In December of each year Choice publishes its list of Outstanding Academic Titles. This prestigious list reflects the best in scholarly titles, both print and digital, reviewed by Choice during the previous year and brings with it the extraordinary recognition of the academic library community. The list is quite selective, containing approximately ten percent of some 5,000 works reviewed annually in Choice.
Congratulations to the following UNP authors whose books were chosen as Outstanding Academic Titles of 2025 by Choice!
Too Good to Be Altogether Lost by Pamela Smith Hill. In Too Good to Be Altogether Lost, Laura Ingalls Wilder expert Pamela Smith Hill dives back into the Little House books, closely examining Wilder’s text, her characters, and their stories. Hill reveals that these gritty, emotionally complex novels depict a realistic coming of age for a girl in the American West.
Turning the Power by Nathan Sowry. Turning the Power follows the forced indoctrination of Native American students and then details how each of them “turned the power,” using their English knowledge and work experience in the anthropological field to embrace, document, and preserve their Native cultures rather than abandoning their heritage.
Baseball before We Knew It by David Block. Now, in this twentieth anniversary edition of his classic work, David Block fills in more of baseball’s origin story by summarizing the discoveries and advancements he and his fellow historians have accomplished over the past two decades.
Starlings by Mike Stark.
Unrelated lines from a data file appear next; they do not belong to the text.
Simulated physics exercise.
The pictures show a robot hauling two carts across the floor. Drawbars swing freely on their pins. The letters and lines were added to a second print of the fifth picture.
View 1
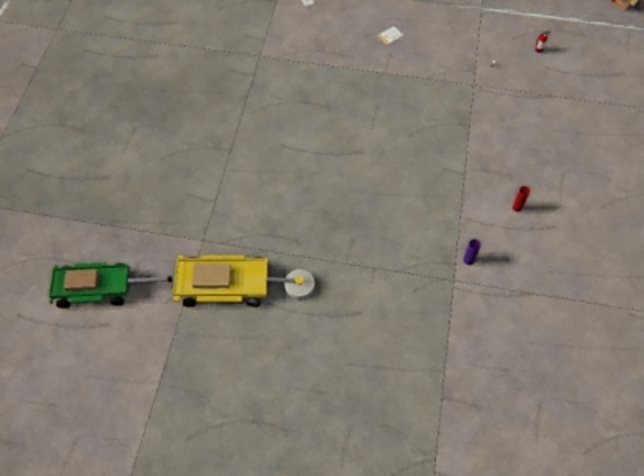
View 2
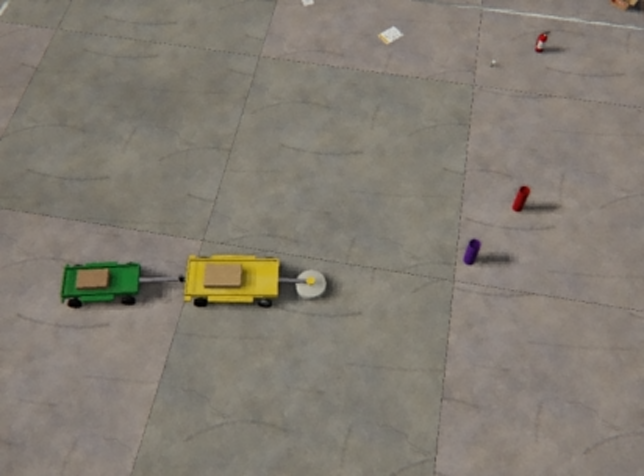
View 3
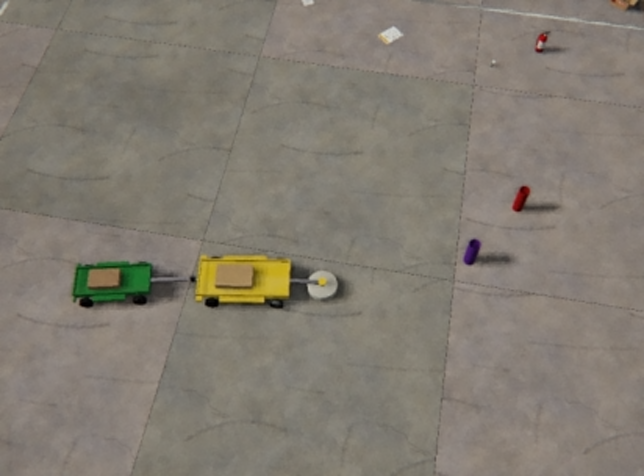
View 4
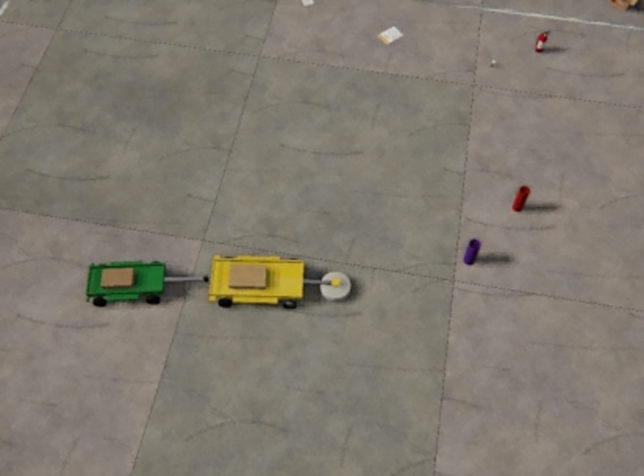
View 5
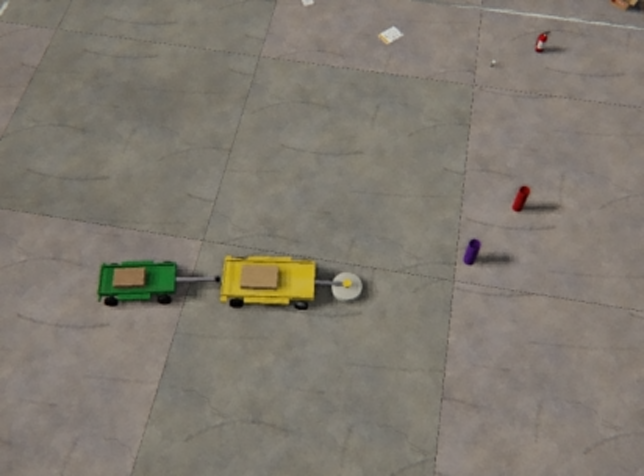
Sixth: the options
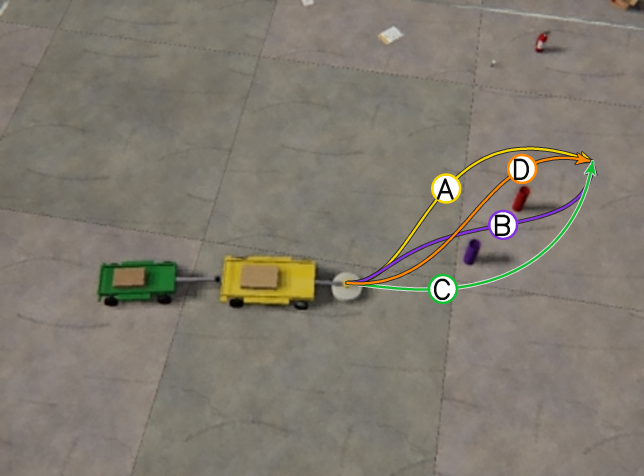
A small round white robot pulled a yellow cart and a smaller green cart, each carrying a tan block, slowly rightward in a line across the tiled floor, while the purple and red posts stayed still.
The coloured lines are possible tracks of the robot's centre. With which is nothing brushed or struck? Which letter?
With A nothing is hit.
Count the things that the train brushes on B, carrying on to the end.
Two.
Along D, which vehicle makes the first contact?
It is the yellow cart.
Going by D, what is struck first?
First the purple post.
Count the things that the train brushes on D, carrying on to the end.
It touches two.
On the marked copy, A from (347, 283) via (452, 182) to (593, 162); B from (347, 283) via (488, 228) to (593, 162); C from (347, 283) via (516, 270) to (593, 162); D from (347, 283) via (473, 215) to (589, 161).
With A. Early on, robot (425, 219), last cart (245, 279).
Further on, robot (498, 157), last cart (351, 252).
At the end, robot (590, 166), last cart (422, 208); nothing has been touched.
As for the rest, B meets the purple post and red post; C meets the purple post; D meets the purple post and red post.
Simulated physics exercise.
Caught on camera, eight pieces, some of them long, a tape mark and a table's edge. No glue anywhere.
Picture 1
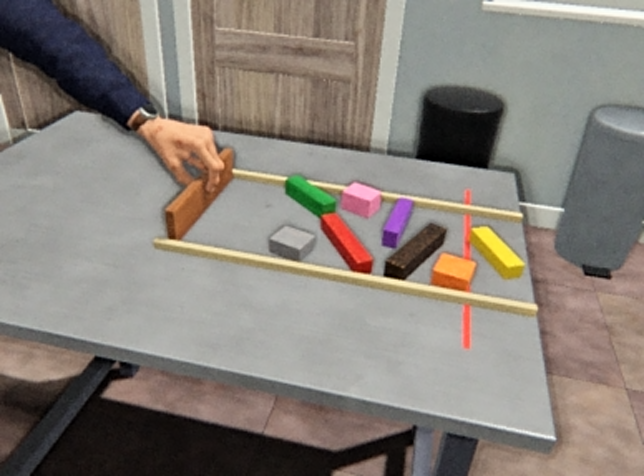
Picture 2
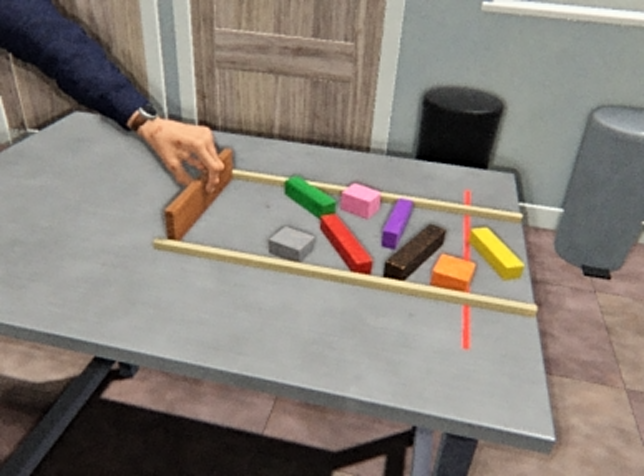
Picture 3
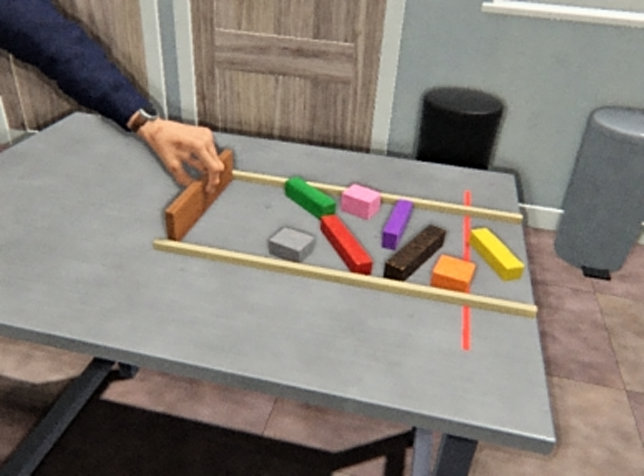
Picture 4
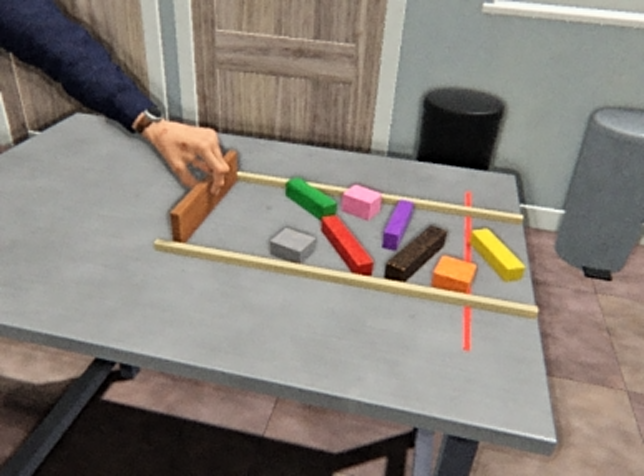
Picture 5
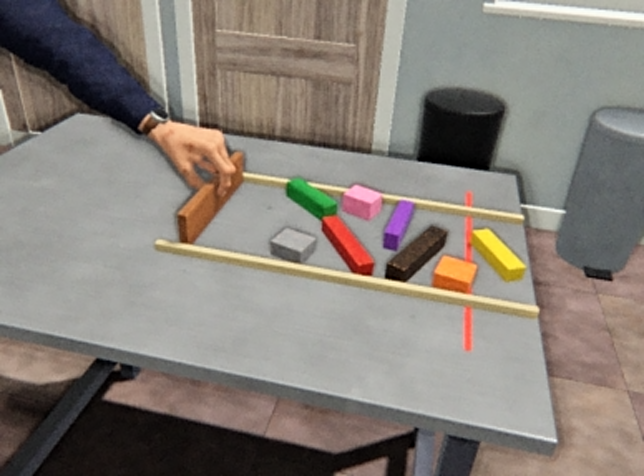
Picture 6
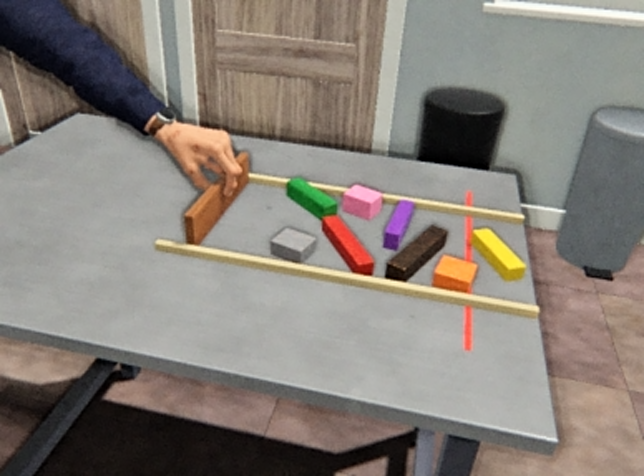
On a grey table, a hand held a wooden board upright behind eight scattered coloured blocks, then slid it slightly to the right between two thin rails, while the blocks stayed where they were.
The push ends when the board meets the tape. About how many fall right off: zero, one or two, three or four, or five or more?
In the end the number that fall off is three or four.
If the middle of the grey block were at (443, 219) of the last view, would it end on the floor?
Then it goes over.
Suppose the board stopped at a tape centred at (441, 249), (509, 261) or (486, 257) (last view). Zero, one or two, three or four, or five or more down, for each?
One after another: One or two; five or more; 3 or 4.
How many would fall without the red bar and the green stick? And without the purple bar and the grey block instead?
The counts: 2 and 1.
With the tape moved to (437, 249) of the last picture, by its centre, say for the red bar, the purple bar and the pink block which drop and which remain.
The red bar survives; the purple bar remains up; the pink block survives.
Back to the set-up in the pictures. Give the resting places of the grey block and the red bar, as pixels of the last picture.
About (488, 277), and the other about (515, 271).
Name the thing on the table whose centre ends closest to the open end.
Foremost is the purple bar.
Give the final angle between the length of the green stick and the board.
About 0°.
Early on, none off yet; yellow bar at rest near (496, 254); orange block at rest near (455, 276); black bar at rest near (418, 254).
A while later, none off yet; yellow bar at rest near (496, 254); orange block at rest near (455, 276); black bar travelled a little near (429, 256).
Further along, none off yet; yellow bar travelled a little near (523, 256); orange block travelled well along near (529, 291); black bar travelled about its own width near (501, 268).
Finally, the number that fall off is three or four; lost, black bar, orange block and yellow bar.
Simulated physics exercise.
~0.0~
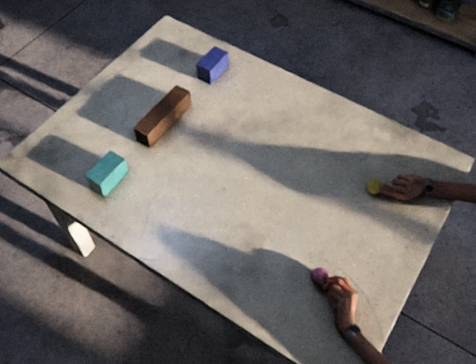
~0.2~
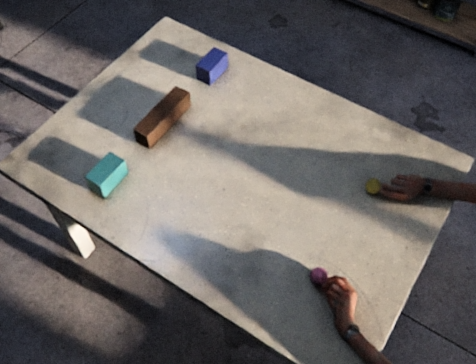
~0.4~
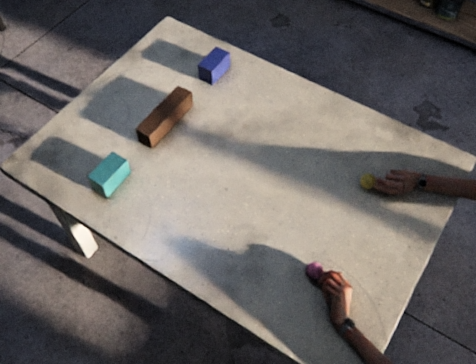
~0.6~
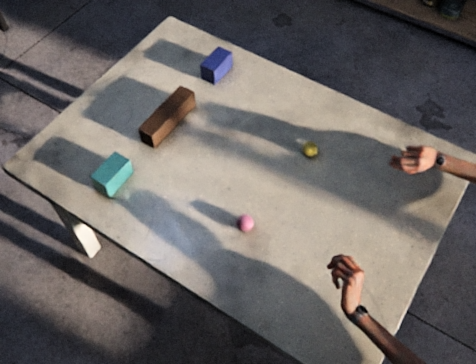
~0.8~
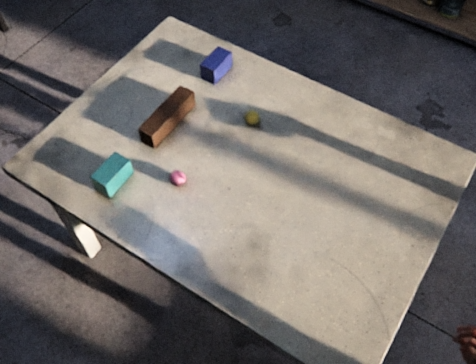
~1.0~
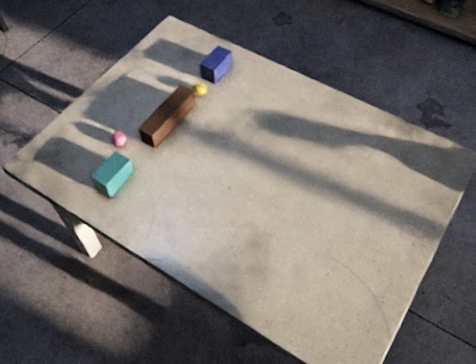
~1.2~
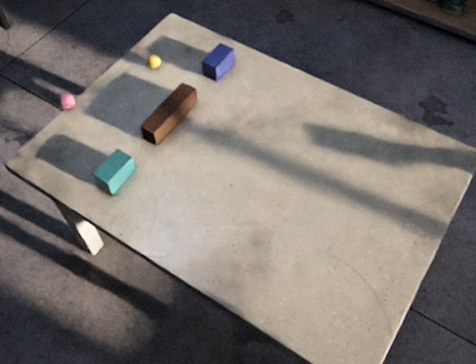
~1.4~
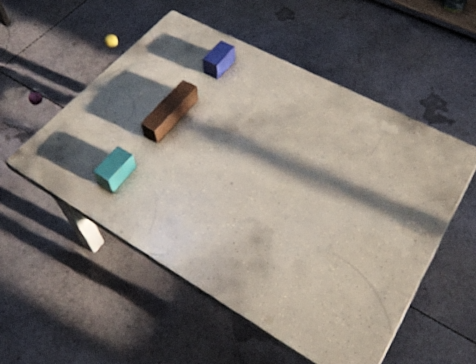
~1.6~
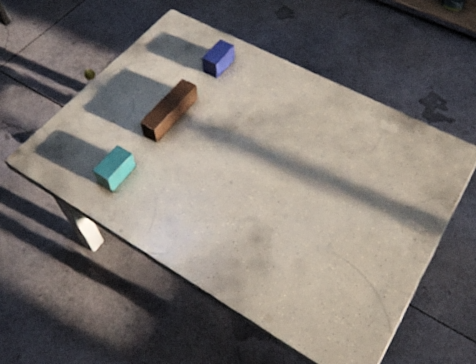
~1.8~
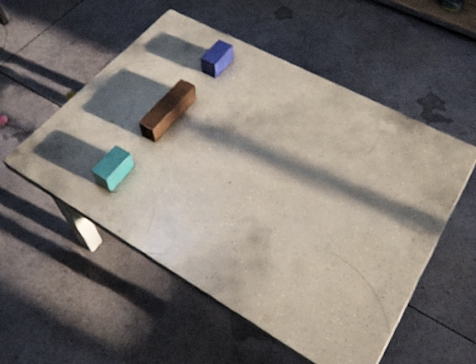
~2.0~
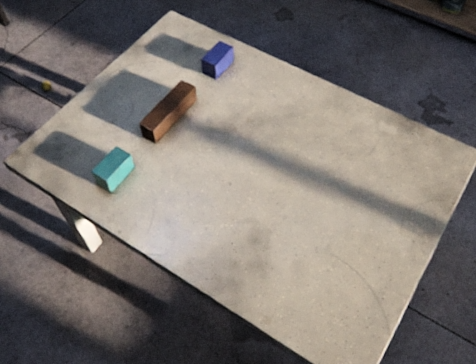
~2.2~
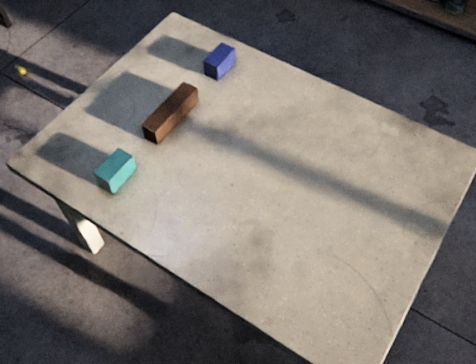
A pale tabletop on a dark paved floor is seen from above at an angle, crossed by long shadows. Toward its left end stand a turquoise block, a brown brick and a blue block, with a gap on either side of the brick. At the right, two hands hold a pink ball and a yellow lemon, then let go and draw back. Both roll up and left; the pink ball passes between turquoise and brown, the lemon between brown and blue. They drop off the far edge, and the lemon ends near the left side while the blocks stay put.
Starlings is a first-of-its-kind history of starlings in America, an oddball, love-hate story at the intersection of human folly, ornithology, and one bird’s tenacious will to endure.
Race and Resistance in Boston edited by Robert Cvornyek and Douglas Stark. With personal reminiscences from former New England Patriot Devin McCourty and journalist Bijan Bayne, as well as research from scholars of sport, Race and Resistance in Boston captures the intersection of Black history and sporting culture in America’s City on a Hill.
Rainbow Cattle Co. by Nicholas Villanueva. Rainbow Cattle Co. reveals a history of gay liberation through rodeo, which from the mid-1970s provided a safe space where LGBTQ athletes could focus on their sport and evolved into a highly successful philanthropic organization by the end of the twentieth century.